Who knew State Fair would be such a sordid affair?  Well, Blue Boy knew.   Yes, Blue Boy knew.  Like I said before, Blue Boy was just not feeling that whole Texas State Fair thing that year.


7 responses to “The 1962 Movie “State Fair” is a Surprisingly Sordid Affair”

  1. Your review must be of a different movie than the sweet romance I enjoyed so much as a 15 year old girl back in 1962!

    • Thank you for your comment. If you have a chance to watch it again, almost sixty years down the road, I would be interested to know what you think of it now. I find I am seeing completely different movies sometimes even just 20 or so years later. I’m glad you liked the movie.
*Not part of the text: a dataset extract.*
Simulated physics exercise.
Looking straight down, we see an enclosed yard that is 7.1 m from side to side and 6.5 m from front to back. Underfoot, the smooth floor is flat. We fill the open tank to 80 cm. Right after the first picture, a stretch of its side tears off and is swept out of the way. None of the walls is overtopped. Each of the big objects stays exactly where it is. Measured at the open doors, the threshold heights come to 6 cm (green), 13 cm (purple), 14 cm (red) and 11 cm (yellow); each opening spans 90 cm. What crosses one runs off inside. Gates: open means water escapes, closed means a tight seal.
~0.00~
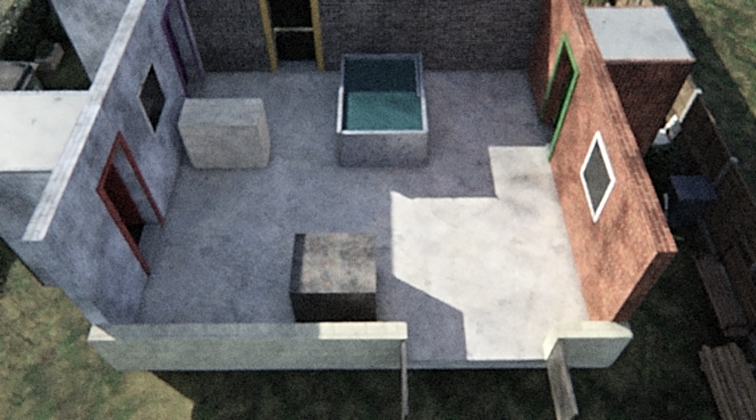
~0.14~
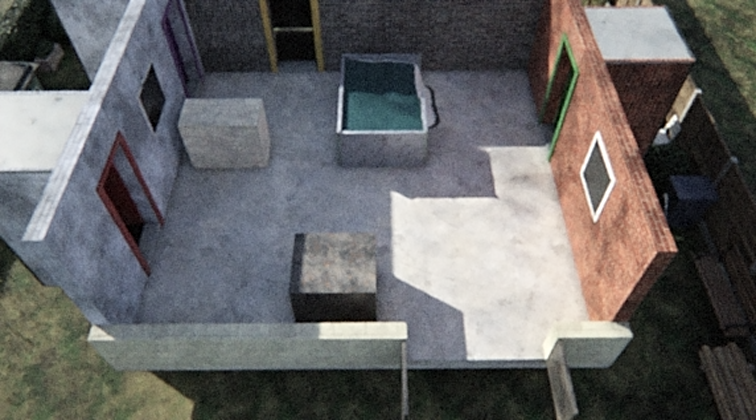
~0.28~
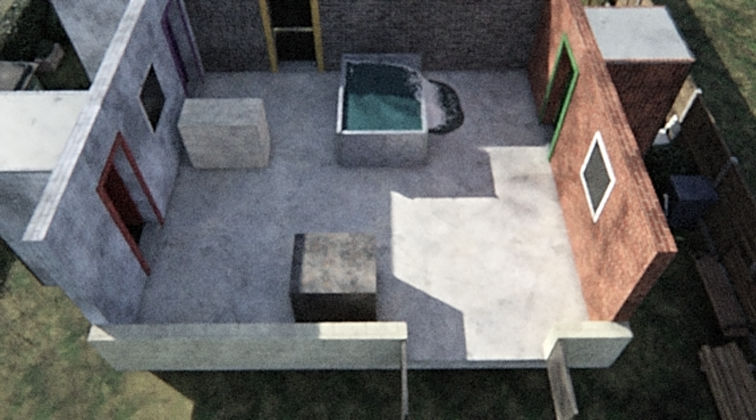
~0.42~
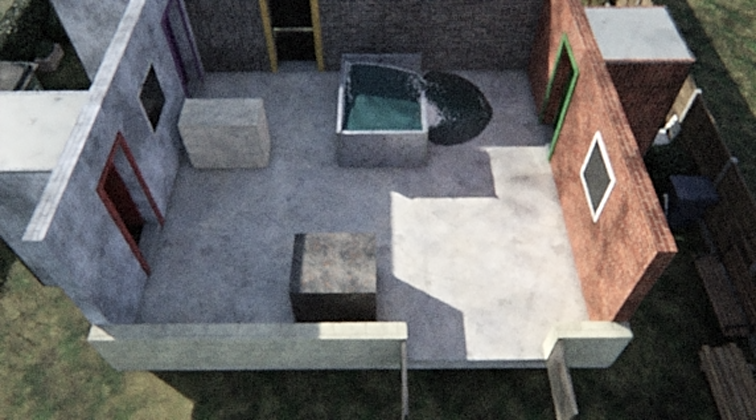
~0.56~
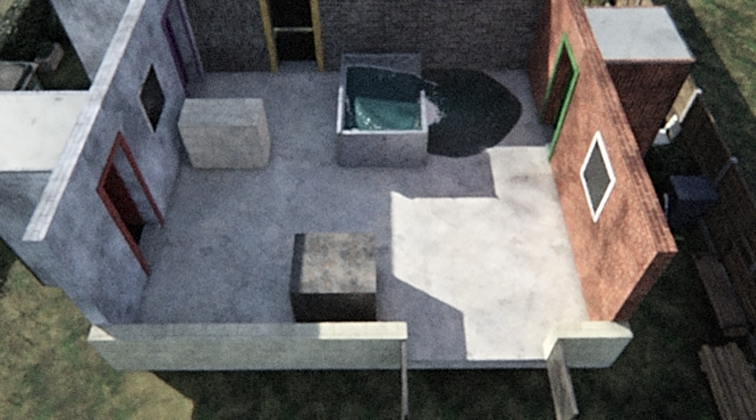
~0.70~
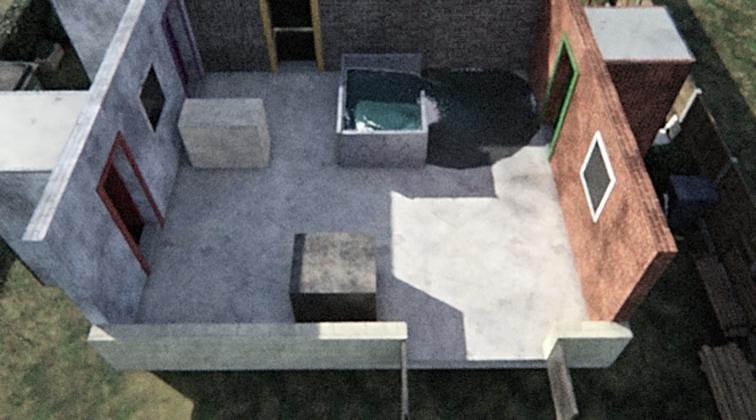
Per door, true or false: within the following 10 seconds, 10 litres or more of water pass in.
Green door: True. Purple door: False. Red door: False. Yellow door: False.
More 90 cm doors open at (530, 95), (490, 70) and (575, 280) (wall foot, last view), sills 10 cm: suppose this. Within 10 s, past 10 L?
Door 1: Higher; door 2: Higher; door 3: Lower.
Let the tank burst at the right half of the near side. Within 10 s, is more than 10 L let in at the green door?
Compared with the limit, green is less.
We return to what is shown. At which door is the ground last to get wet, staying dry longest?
Answer: The red door.
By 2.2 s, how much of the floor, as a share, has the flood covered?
Wet share: Near 20 percent.
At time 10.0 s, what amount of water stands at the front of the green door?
It comes to near 7.0 cm.
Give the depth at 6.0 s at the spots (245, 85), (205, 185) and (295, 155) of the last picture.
About 3, 0 and 0 cm.
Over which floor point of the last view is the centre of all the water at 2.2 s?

  2. Your review is brilliant. I’ve been desperate to watch this version of the film. I can’t find it on Netflix and I would buy it if Amazon prime did it so I could buy and watch on my own TV. Mainly because I’m a massive Pat Boone fan! Can you suggest someone has it for sale? Many thanks for your review!

    • Thank you for your kind words. All I can tell you is that I watched it on Fox Movie Channel here in the USA. I hope you can find it somewhere soon.

  3. Sorta late to the game, here, but I enjoyed your raucous review. I’ve been trying to compare the 1945 and 1962 versions of this film, and have come to the same funny conclusions about both movies- though I like the later version much better. Dick Haymes and that redheaded chick drive me up the wall with their hammy, corny acting and singing…

    • Thank you. I’m glad you enjoyed it and will take “raucous” as high-praise, indeed. In fact, I will take anything. Upon review, the About page of your website is quite humorous. Probably an adverse reaction to all that technical writing.